One team, full of pre-meditated antagonism, stretching the laws of decency to breaking point, while the other turned the other cheek.
One perplexed managed looked on passively, while his counterpart’s hate-ridden face frantically chewed gum to quell the bile inside.
The shellsuited personification that is Tony Pulis hurled more expletives at the fourth official as bottles of water on the turf.
He swore black was white, instructed every one of his gargantuan team to do likewise and verbally abused the fourth official more times than a Burslem wife beater on Stella.
Kind of makes a mockery of that spineless FA campaign don’t you think, when Stoke’s pre-planned hostility is fawned over by a gutless referee, who spat at our attempts at respect as if we were the criminals.
Let’s get one thing straight first off…
…Stoke City are infinitely better than us and boast the calibre of player that Mick McCarthy could barely recognise, let alone play.
But when a referee decides to widen the chasm in class by cheating, then football immediately stops being a game that I can ever associate with.
Anthony Taylor was the faceless friend of the school ground bully, lapping up every insult and profanity that Stoke City threw his way.
He cheated by not sending off Jonathan Woodgate for hacking down Jarvis a second time in the process of conceding a penalty (second bookable offence).
He then failed to spot a clear tackle by Roger Johnson on Jon Walters, deciding to reward fair play with a free kick to Stoke, from which they levelled.
Predictably, Stoke go on to win due to their superior ability at retaining possession and Tony Pulis can congratulate the men he had spent the last 90 minutes chastising.
That’s Premier League football folks.
This whole sub plot is inextricable to the game itself, so to quote Big Ron on a famous Monday Night Football interview: ‘If the boys play badly I’ll whip ‘em, but I ain’t whipping them for that.’
In short, we were great for 30 minutes and were by far the better team, going 1-0 up from the spot as Jarvis revelled in the absence of Andy Wilkinson.
While the referee clearly influenced the game by not sending off Woodgate, a secondary turning point was when Stephen Hunt ignored Steven Fletcher with the goal gaping before half time.
Whatever Mick said to his men at the break clearly didn’t work, as Stoke forced their way back into the game through the referee’s second clear moment of ineptitude.
But for all our gripes at the injustice of it all, we never made Sorensen save a single shot in the second half, looking completely dumbfounded at how to stem the red and white tide.

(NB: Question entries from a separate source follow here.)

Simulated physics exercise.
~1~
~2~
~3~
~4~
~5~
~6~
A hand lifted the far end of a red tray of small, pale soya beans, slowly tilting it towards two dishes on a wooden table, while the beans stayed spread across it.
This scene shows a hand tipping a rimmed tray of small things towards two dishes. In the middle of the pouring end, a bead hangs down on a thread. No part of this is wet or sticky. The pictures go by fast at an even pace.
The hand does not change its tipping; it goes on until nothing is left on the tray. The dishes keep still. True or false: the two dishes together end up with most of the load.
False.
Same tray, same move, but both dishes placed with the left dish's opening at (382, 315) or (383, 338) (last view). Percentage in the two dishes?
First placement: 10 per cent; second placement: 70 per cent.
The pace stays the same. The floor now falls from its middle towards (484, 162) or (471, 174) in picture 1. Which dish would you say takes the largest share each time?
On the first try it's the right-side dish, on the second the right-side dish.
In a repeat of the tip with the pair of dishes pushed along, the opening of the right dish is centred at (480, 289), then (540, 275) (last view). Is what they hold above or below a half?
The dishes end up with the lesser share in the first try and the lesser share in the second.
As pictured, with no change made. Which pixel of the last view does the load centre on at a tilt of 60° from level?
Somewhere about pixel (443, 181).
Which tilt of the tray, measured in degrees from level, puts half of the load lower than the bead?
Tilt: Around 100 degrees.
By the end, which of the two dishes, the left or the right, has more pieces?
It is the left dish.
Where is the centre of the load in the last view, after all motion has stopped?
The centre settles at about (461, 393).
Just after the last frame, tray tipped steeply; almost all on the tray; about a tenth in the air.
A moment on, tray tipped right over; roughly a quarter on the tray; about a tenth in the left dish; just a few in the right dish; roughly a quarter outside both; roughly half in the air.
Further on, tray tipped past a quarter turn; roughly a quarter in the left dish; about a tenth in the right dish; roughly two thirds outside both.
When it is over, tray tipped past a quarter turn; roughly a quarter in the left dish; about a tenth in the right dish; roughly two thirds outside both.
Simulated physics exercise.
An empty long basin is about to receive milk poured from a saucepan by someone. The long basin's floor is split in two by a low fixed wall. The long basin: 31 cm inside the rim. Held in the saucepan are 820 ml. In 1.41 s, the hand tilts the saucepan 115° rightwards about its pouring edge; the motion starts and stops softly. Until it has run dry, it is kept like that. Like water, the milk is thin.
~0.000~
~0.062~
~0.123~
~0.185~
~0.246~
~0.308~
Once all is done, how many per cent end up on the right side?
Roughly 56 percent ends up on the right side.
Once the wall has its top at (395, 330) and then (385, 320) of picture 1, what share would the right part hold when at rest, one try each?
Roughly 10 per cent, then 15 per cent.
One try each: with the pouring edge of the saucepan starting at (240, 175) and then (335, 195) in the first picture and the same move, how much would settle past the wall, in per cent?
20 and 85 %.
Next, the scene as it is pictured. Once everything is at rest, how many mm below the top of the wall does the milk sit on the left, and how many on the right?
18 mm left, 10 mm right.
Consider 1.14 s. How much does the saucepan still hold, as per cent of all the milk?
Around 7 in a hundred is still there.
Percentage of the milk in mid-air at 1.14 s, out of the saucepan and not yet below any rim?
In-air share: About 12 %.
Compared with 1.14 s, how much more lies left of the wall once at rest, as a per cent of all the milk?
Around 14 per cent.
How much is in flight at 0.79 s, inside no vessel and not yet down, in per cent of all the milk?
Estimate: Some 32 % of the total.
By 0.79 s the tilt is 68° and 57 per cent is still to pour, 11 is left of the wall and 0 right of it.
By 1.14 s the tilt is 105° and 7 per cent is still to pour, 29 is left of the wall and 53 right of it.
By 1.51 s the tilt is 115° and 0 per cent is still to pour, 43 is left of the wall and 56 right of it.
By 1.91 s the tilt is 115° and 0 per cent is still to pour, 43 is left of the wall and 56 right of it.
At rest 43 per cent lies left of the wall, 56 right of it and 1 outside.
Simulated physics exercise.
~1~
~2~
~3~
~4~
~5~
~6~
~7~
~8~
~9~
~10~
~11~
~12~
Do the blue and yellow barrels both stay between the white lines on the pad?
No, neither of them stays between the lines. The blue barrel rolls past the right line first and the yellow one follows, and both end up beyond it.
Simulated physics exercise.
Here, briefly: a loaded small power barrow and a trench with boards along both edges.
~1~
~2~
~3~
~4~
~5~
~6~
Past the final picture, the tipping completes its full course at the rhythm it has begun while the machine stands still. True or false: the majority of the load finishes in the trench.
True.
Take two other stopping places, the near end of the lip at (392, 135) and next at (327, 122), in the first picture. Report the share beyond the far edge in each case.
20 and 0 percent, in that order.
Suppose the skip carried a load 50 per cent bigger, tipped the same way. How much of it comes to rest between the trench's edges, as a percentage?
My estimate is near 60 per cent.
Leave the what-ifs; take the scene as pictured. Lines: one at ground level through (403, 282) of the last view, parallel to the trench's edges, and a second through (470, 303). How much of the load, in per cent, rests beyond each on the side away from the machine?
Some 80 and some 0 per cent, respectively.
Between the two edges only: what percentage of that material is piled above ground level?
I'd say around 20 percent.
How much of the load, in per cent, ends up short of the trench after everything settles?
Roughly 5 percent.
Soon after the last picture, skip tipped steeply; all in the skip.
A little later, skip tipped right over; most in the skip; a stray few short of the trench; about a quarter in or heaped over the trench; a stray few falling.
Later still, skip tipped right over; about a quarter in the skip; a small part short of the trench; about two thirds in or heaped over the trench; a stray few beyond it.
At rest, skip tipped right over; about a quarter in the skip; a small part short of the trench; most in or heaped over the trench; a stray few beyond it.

Stephen Ward, for all his vast improvement, was caught out for a second successive Saturday and with the ball firmly in our court to attack, we did nothing.
The threat of Jarvis was nullified when Pennant and Shotton doubled up on him, yet our secondary threat in Adam Hammill was once again ignored as we laboured to the final whistle.
Eleven defeats in 14 – featuring two feeble victories – tells us all we need to know about our side.
With peanuts to play with in January to strengthen it, maybe Mick would be better served calling up his good mate Pulis for a chat.
Knowing how to ‘win friends and influence people’ might earn us more points come May 13 than £4.5 million quid ever could.